In one sense, the Family’s progression from hippie commune to boutique construction firm suggests it sold out, like so many bourgeois bohemians. In another way, though, its entrée into polite society says something about the subtle radicalization of Boston’s mainstream. Today, the Fort Hill Community is far from the pariah it once was. I have no idea what to make of Jessie’s political boasts, but it’s true that her daughter Daria currently directs a restorative justice program at UMass Boston. Randy Foote teaches in the social science department at Roxbury Community College. In 2013, charter Family member and folksinger Jim Kweskin reunited his famous Jug Band for a 50th-anniversary show at the Club 47’s successor, Club Passim. The Globe ran a feature celebrating the occasion.

A lot of other Lyman-era countercultural types ended up graduating from the fringe, too. “Boston,” says Sean Maloney, whose book on the Modern Lovers is out this month, “was one of the early cities to really get a handle on commodifying the counterculture.” The Tea Party’s manager, Don Law, wound up running virtually every music venue in the city. Dreese turned Newbury Comics into a mall-oriented chain store. Harvard Square’s Coffee Connection—progenitor of the new American idea that coffee could taste good—invented the Frappuccino and sold out to Starbucks.

So the counterculture learned how to make a buck. But then, mainstream consumers developed good taste in music and coffee. Gradually, a lot of the old political fights were won, too. In 2004, Massachusetts legalized gay marriage. More than a decade later, pot is legal, the state’s attorney general is a lesbian, and the mayor of Boston employs as his chief of policy a former indie-rock promoter who once let Courtney Love crash in her living room. The counterculture, in a way, became a victim of its own success.

 

Which brings us to today. The blurring of the mainstream and the underground, the demise of the alternative press, the cosmopolitan dulling of the city’s local flavors. All of it wound up scorching the existing cultural landscape. But it also allowed new iterations of alt-culture to flower in random and unexpected ways. The old counterculture is extinct, but something entirely new has taken its place.

On a Friday in mid-December, I went to see a young black comic, Lamont Price, perform an uncomfortably funny set at a Polish social club in Dorchester. I found out about it only because I ran into him the night before, at the House of Blues, where he was hosting the Boston Music Awards in front of an entirely different audience. Earlier that night, I checked out some poetry at Haley House in Dudley Square, where the house team won the 2015 slam national championship, which, unless you’re Facebook friends with someone who is Facebook friends with one of those poets, you probably didn’t know.
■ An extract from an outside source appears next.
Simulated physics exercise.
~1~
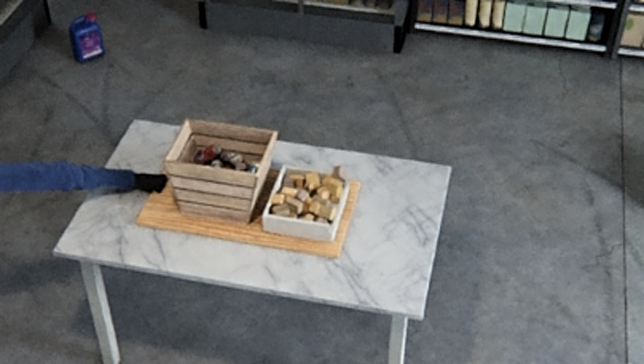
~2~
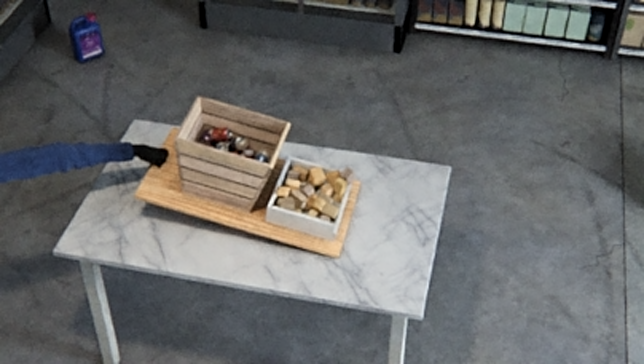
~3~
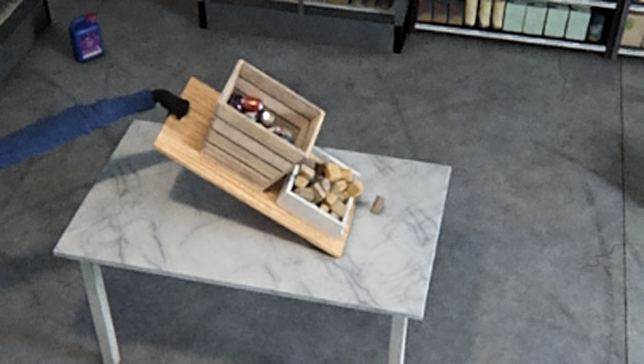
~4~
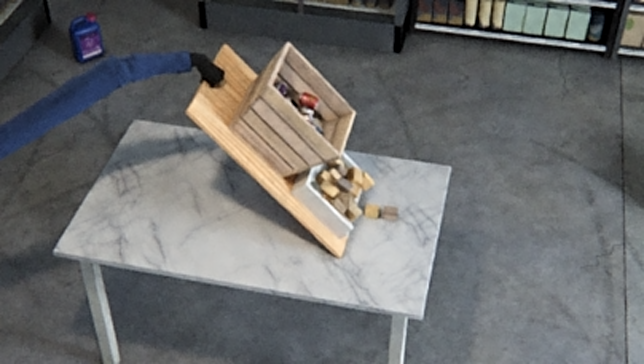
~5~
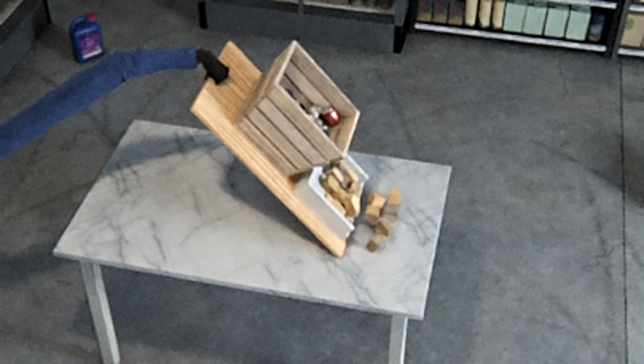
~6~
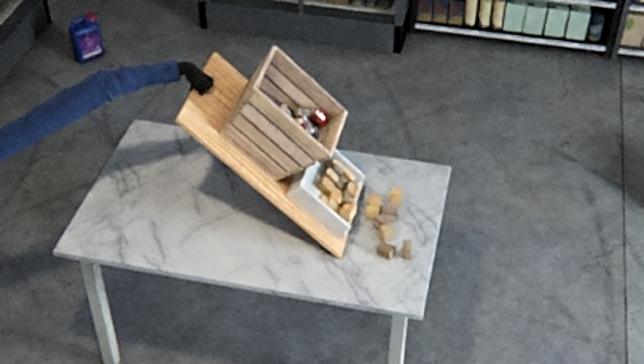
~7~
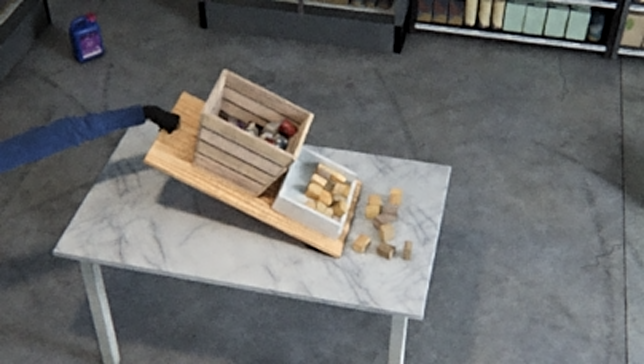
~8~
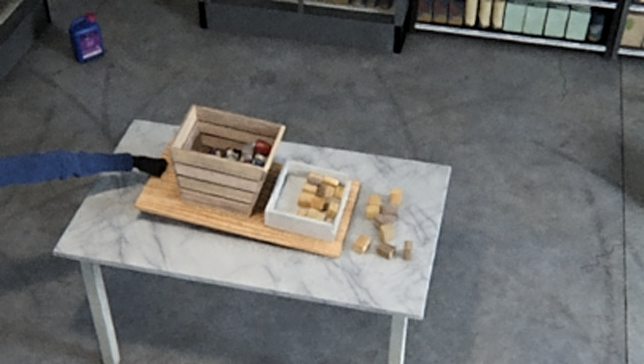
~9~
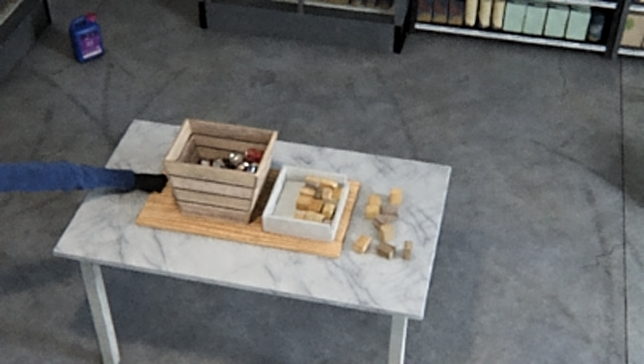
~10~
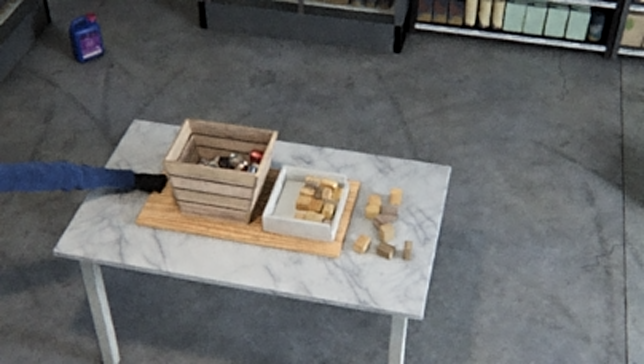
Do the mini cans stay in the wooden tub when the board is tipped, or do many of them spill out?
The mini cans stay in the wooden tub. They shift about as it tips, but none are seen on the table afterwards, where only timber offcuts have spilled.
Pre-web, the countercultural linchpins were businesses: newspapers, radio stations, and clubs. Once those businesses started dying off, though, consumers lost their conduits to local alternative culture. Alternative culture, in turn, retreated underground, taking on a fractured and almost pre-commercial identity. Staid clubs were supplanted by raucous house shows. Events were publicized by word of mouth and among Facebook friends. Instead of a standardized, citywide counterculture, Boston is left with a ton of scrappy, fledgling microcultures.
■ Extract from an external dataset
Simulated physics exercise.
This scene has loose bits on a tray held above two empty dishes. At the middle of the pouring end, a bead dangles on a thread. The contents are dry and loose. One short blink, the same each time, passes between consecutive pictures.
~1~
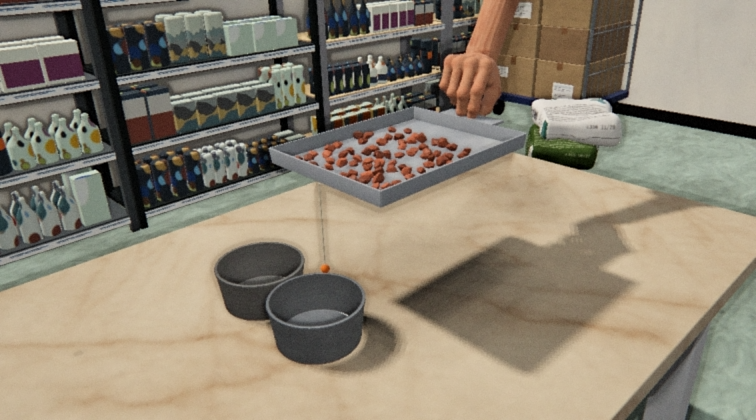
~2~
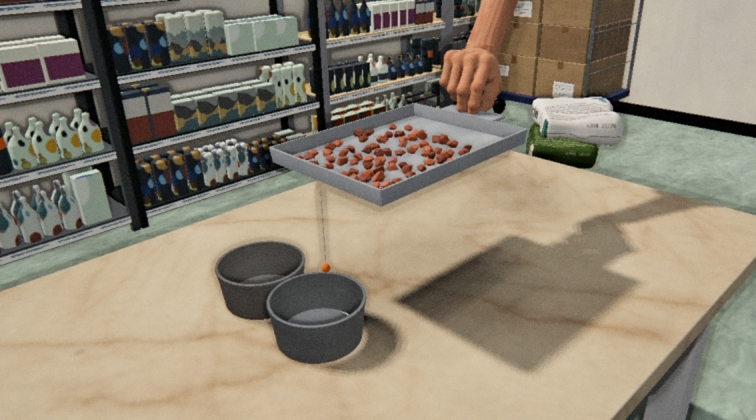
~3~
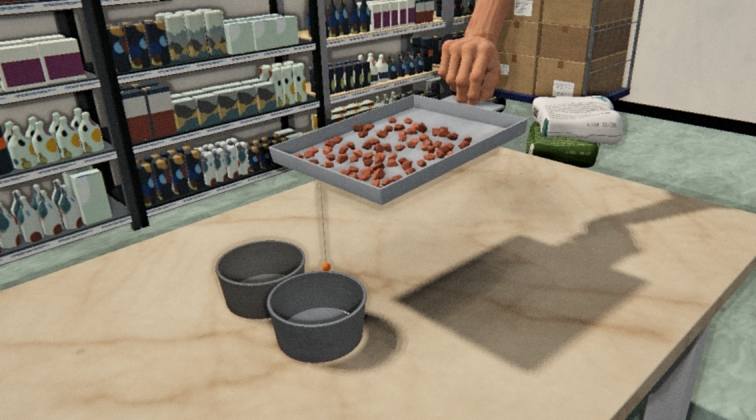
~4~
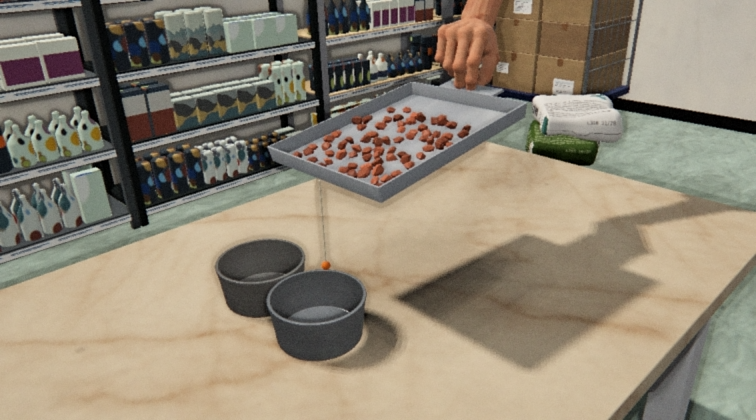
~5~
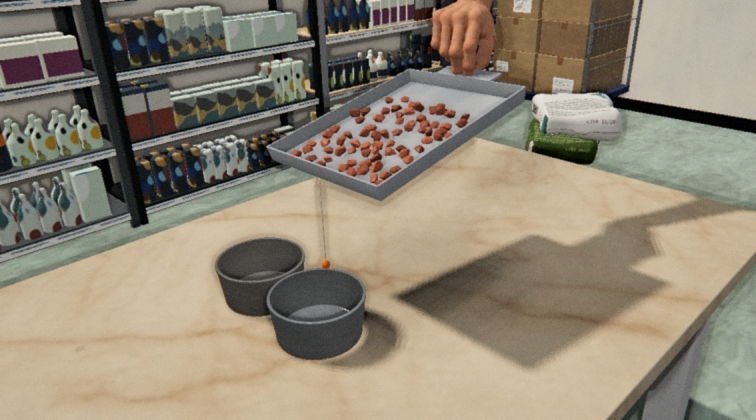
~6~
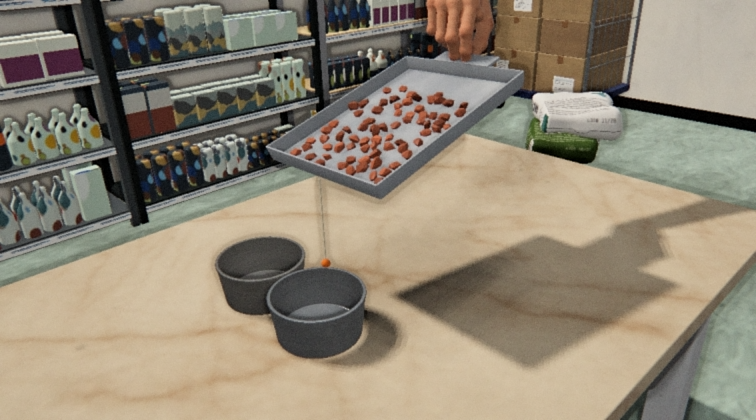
A hand held a grey tray of loose reddish bits above two empty dark dishes on a table, then gradually tilted it toward its front left edge while a small orange bead hung below.
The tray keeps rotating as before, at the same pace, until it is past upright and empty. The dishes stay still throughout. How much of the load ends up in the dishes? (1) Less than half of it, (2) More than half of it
(2) More than half of it.
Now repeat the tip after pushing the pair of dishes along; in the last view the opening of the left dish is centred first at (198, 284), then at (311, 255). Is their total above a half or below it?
Result, first setup: The minor share; second setup: The minor share.
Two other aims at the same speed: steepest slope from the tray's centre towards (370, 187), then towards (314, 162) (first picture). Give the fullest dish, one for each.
Note: Place 1, the dish at the right; place 2, the dish at the left.
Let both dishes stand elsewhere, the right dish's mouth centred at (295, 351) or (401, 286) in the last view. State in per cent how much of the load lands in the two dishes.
Trial 1 10%, trial 2 0%.
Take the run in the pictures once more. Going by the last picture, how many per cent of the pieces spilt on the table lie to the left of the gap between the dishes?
Left fraction: Around 70 per cent.
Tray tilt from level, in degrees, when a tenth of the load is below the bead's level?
It's turned some 75 degrees by then.
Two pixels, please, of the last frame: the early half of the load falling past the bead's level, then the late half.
(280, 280), then (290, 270).
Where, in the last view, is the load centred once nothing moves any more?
The centre ends up roughly at (304, 320).
Shortly afterwards, tray tipped steeply; all but a few on the tray; a little in the air.
Next, tray tipped past a quarter turn; near half on the tray; near a quarter in the right dish; a little outside both; near a quarter in the air.
Some moments later, tray tipped past a quarter turn; near half in the right dish; near a quarter in the left dish; near a quarter outside both.
In the end, tray tipped past a quarter turn; near half in the right dish; near a quarter in the left dish; near a quarter outside both.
Singer-songwriter Amanda Palmer, for instance, credits the formation of her band, the Dresden Dolls, to her experience living in the Cloud Club, a twee communal artists’ residence in the South End. Boston’s quality garage fuzz rock acts came of age in the early 2010s at the Whitehaus, a group house and DIY space in Jamaica Plain. When Sam Potrykus has to text individual concertgoers the address of his space in Allston—publicizing it might mean cops, and cops might mean no more shows—it reduces the reach of the Hassle. But it also stokes the intensity of its fans. “A generation of kids are rejecting the notion of clubs and are doing it their own way and away from the public eye,” says Michael Marotta, a former Phoenix music editor who started the local rock website Vanyaland. “They don’t care about the Phoenix article and they don’t care about being written about. When things are inhospitable [to artists], it pushes things out of the mainstream eye. You play by your own rules.”
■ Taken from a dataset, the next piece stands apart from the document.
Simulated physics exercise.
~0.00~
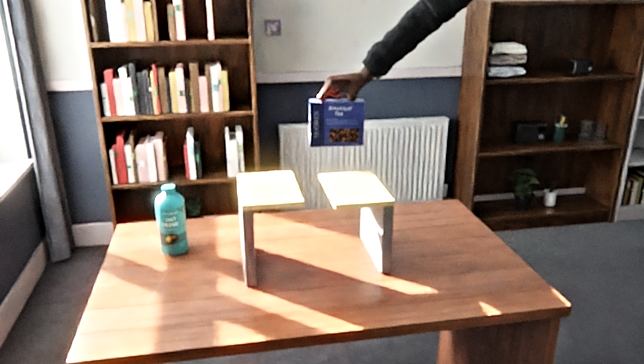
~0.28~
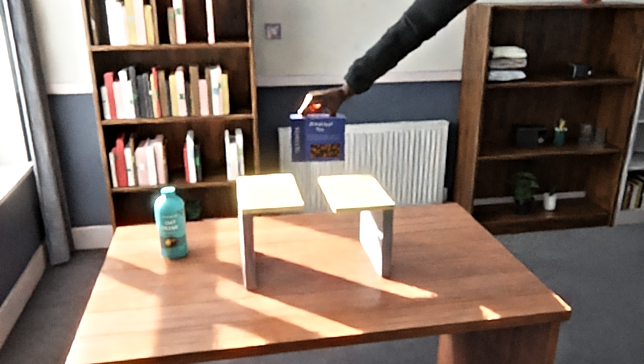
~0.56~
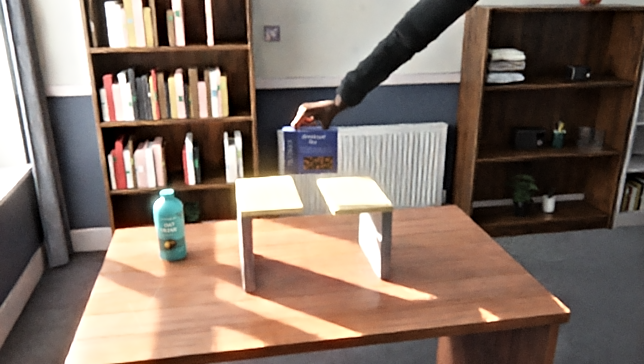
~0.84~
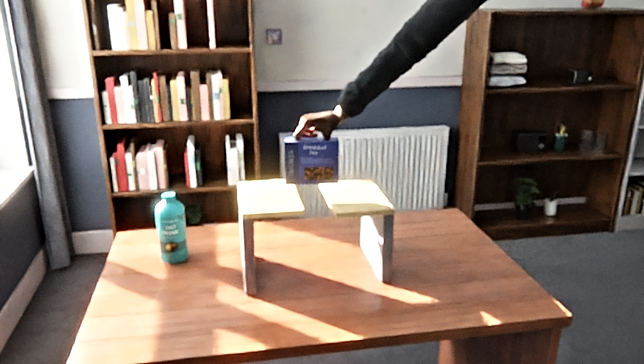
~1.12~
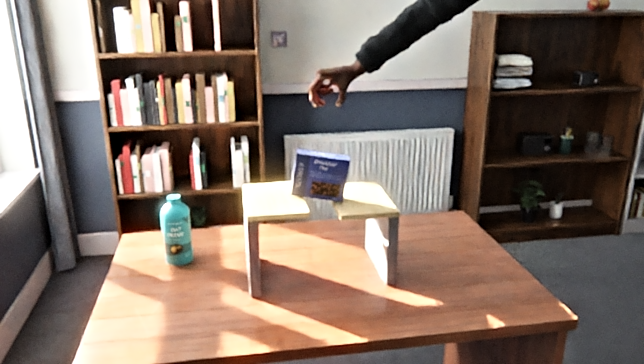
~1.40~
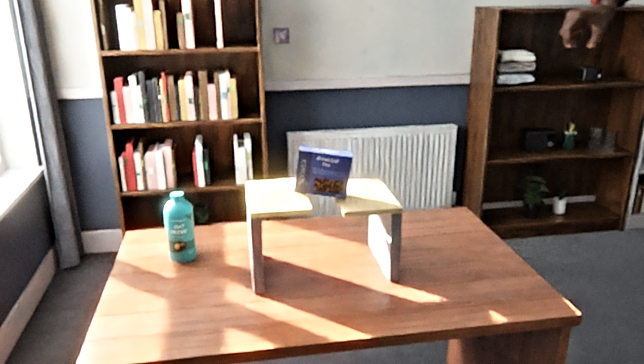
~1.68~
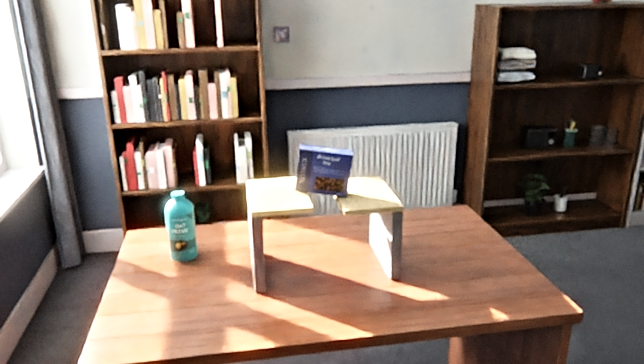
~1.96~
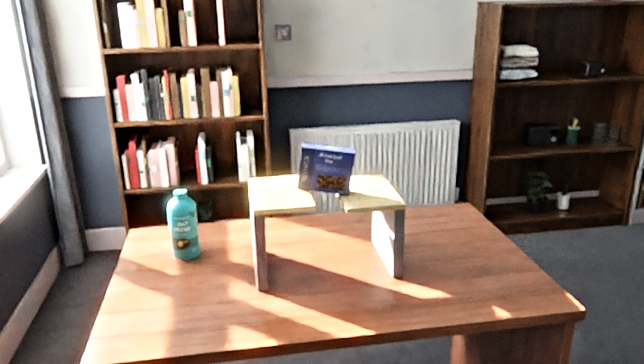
Hand lowering a blue packet over the gap between two ledges, releasing it and withdrawing, the packet staying lodged there, leaning slightly.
Alternative culture, in other words, has become radically decentralized. The disappearance of curators and tastemakers has made it nearly impossible for individual bands, artists, or authors to garner wide local appeal. But it’s also allowed creative life to flourish without the imprimatur of corporate gatekeepers. “I sort of equate it to Store 24 or 7-Eleven,” says Oedipus, the storied former WBCN DJ. “In the ’70s and ’80s there’d be Pepsi and Mountain Dew. Water and milk. Now you go in there and there’s 50 types of energy drinks, 20 different waters. They all have a following, but none of them dominate.”

After watching the standup show and the poetry and taking a Lyft ride with a not-all-there driver who took a pain-in-the-ass detour to fill up on gas, I almost didn’t make my last stop of the night: a concert at MassArt by Guerilla Toss, an art-punk band with a loyal following. By the time I got there, I had an idea of how to incorporate the scene into the story: great local band plays riveting show. The twist: They moved to New York two years ago.

Then something unexpected happened. As the show ended, after the moshing college kids calmed down and I started making my way for the door, I ran into an art student I had met at the Hassle. A second later, we walked outside and bumped into Sam Potrykus, who used to be Guerilla Toss’s tour manager. He introduced me to the girl he was dating, who turned out to be in a band with an old friend of mine. The next thing I knew, I was in the back of Sam’s blue van again, being handed a lit joint, and hurtling toward a house party in Cambridge. And in that moment it dawned on me that the thing I thought was long gone—that pulsing, alternative scene that unified so much of the city for so long—would live to see another day.